Bailiff Tells UK To Stand By Jersey Against OECD

Tax-news.com

28 November 1999

Speaking at a dinner last week in honour of UK Minister for the Channel Islands Lord Bassam, the Jersey Bailiff Sir Philip Bailhache said that it was the UK Home Secretary's constitutional duty to defend Jersey's interests 'with all the power and authority at his disposal'.

Sir Philip said that Jersey had 'serious difficulties' in making officials accept its right to defend its interests with regard to the OECD forum on tax matters, and that the issue had been raised in discussions between senior Island politicians and Lord Bassam. He also said that Jersey's people currently feel 'in need of friends'.

'Never has it been more important that a full understanding of the constitutional relationship between Jersey and the UK should permeate every relevant layer of decision-making in Whitehall,' said Sir Philip.

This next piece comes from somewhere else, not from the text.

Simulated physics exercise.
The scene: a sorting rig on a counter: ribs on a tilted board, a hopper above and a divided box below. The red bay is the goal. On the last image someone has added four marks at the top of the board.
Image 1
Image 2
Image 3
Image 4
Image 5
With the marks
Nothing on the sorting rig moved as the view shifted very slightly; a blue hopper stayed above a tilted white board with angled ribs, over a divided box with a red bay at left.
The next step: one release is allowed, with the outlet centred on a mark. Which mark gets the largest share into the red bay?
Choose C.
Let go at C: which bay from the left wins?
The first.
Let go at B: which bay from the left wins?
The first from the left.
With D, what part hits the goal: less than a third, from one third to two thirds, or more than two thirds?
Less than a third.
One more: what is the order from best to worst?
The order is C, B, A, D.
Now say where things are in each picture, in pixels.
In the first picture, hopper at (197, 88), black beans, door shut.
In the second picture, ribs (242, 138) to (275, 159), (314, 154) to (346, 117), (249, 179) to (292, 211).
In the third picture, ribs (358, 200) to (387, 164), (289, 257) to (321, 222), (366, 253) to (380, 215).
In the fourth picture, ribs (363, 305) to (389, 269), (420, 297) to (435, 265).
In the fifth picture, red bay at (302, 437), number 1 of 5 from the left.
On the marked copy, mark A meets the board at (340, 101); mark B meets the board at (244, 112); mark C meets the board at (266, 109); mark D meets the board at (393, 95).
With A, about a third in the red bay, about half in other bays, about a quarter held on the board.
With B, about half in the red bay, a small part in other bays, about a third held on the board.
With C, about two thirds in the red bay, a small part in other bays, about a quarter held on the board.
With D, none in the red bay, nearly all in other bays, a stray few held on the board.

Lord Bassam later told a local newspaper that he believed that the British government had worked very hard to ensure that it represented Jersey's best interests and would continue to do so by putting Jersey's case to the OECD . He also gave his reaction to Lord Lamont's recent comments on independence in which he called Prime Minister Tony Blair 'a constitutional vandal', saying that Lord Lamont's views are 'outdated and rather right-wing'.

With regard to British intervention and Jersey's autonomy over its tax affairs, Lord Bassam said he did not believe the island has anything to be worried about, and the OECD's forum on tax matters "will probably enhance and improve the position of offshore finance centres because there will no longer be the argument that they are the beneficiaries of what is sometimes called dirty money. If that beneficial position can be arrived at, that will strengthen that part of Jersey's economy."

Lord Bassam also singled out for praise the Jersey Financial Services Commission for they way in which it handled the issues Andrew Edwards raised in his report, saying it "has added credibility to the way in which financial matters here are regulated, and that has got to be good. It helps to secure long-term investment, and that's got to be good for Jersey."